Fatback, now a Corpulent Corgi

[Note to the reader:  the photo accompanying this blog is not of the Corgi.  It is of my dog, Lucie, a veritable Einstein among hounds, as you can see.  She got wind of my post extolling the virtues of other dogs and felt sorely put upon, so I put her photo up to mollify her.  It, along with a milkbone, appears to have done the job.  Now, onward to the post. . .]

 

How did it happen?  How did the “book Fatback”, a swaybacked ancient black Labrador, become a corpulent Corgi in the film?  To explain this, we need a bit of backstory.

First off, I LOVE dogs.  I don’t like dogs; I don’t tolerate dogs;  I LOVE dogs.  Dogs are central to my life; dogs are central to my writing.  Fatback, to me, was central to Neither Wolf nor Dog.  She was my consolation and my chorus.  As Grover said, she was my girlfriend on the Rez.
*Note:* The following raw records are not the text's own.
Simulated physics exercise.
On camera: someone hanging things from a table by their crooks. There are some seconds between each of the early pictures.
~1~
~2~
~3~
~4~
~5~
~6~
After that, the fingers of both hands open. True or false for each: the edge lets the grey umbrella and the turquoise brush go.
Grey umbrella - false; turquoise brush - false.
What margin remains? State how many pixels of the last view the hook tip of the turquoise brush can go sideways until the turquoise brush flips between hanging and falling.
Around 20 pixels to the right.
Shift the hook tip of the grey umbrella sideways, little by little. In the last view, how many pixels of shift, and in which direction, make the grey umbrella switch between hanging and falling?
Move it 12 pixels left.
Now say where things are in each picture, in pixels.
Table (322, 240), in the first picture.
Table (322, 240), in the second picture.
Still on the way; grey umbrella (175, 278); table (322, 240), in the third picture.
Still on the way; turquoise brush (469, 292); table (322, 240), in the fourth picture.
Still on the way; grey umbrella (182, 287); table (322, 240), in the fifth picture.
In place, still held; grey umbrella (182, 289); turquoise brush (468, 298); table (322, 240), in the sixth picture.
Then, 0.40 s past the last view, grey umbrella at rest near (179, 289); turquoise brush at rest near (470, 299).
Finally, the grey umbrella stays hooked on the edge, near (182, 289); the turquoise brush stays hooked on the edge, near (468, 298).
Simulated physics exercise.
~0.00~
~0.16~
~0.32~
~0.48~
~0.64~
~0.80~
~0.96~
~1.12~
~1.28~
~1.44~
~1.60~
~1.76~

Steven, the director, does not love dogs.  I’m not even sure he likes them.  He certainly doesn’t hold them up there with Albert Schweitzer, Martin Luther King, and Mother Teresa, as I do.  I don’t know that I ever even saw him stop to pet a dog, which, for me, is a mandatory act at all places and all times.

So, when we were doing some preliminary sketching out of what would go and what would stay in the translation from page to screen, Steven was indifferent but tolerant.  “Okay,” he said, “Check out dogs.”  Well, I started researching animal actors and dog wranglers.  What a surprise:  thousands of dollars for the dog, thousands of dollars for the transport, thousands of dollars for thousands of things, very little of which went to the dog, I’m sure.  Steven, working on a shoestring, was unimpressed.  “I can hardy even pay actors,” he said.  “We’re not springing thousands for a dog.”

Unwilling to accept the expunging of Fatback, I manufactured a compromise:  once filming became a reality, we would somehow find a dog.  “But it has to pee on command!” I said.  “It’s in the book!  It can’t be just any dog!”

Again, Steven was phlegmatic.  “I’m the director, I’m the editor.  I’ll make it work.”

Enter Chris Sweeney, the man who plays my role in the film.  He LOVES dogs.  Steven, by this time, had acquiesced to the need for a Fatback, though he was not envisioning her in co-starring role.

When Chris and Steven rattletrapped their way onto Pine Ridge in their semi-functional vehicles, they stopped at Wounded Knee to pay their respects.  As they got up to the arch, a  black Labrador mix came bounding over and jumped into Chris’s arms.  “It’s an act of God or the Great Spirit or the cinematic fates,” they said, only half joking.  They felt that Wounded Knee had delivered them their Fatback.

However … this Fatback was far from fat, far from old, and far from female.  She — I mean, “he” — was young, male, mange and flea ridden, and spinal.  Kind of the anti-Fatback.  But, no matter, Chris said this dog was sent to him and he was taking him/her home.

Enter Kent.

As I was driving out for the first few days of filming, Steven and Chris told me breathlessly on the phone what had transpired.  Not having been there and present to its semi-spiritual significance, I was more concerned with superficialities — this dog did not sound like a Fatback.

Nonetheless, this is Steven’s film, not mine, so I bit my lip and continued my journey, hoping against hope that this little dog would be better than described, and that Steven could keep his camera angles such that the Fatback’s gender would not become apparent.

I sighed wearily.  Much is lost from a book so that a film can come alive.  I was accustomed to these losses, but the transformation of my girlfriend from a swaybacked geriatric matron into a mangy male pup was almost more than I could stand.

I drove into the ranch that was serving as the base for the shoot.  As I pulled up the driveway, a smiling, corpulent and, to my mind, incredibly soulful and photogenic Corgi came waddling up.  Steven and, I believe Chris, was there as I stepped out.  My first words were, “That dog has a really fat back.”

Steven looked incredulous.  “Do you think . . .?” he said.

“Yes,” I stated.  “I do think.  That dog has an incredibly fat back.”

The little Corgi looked up with love in her eyes, and the rest is history.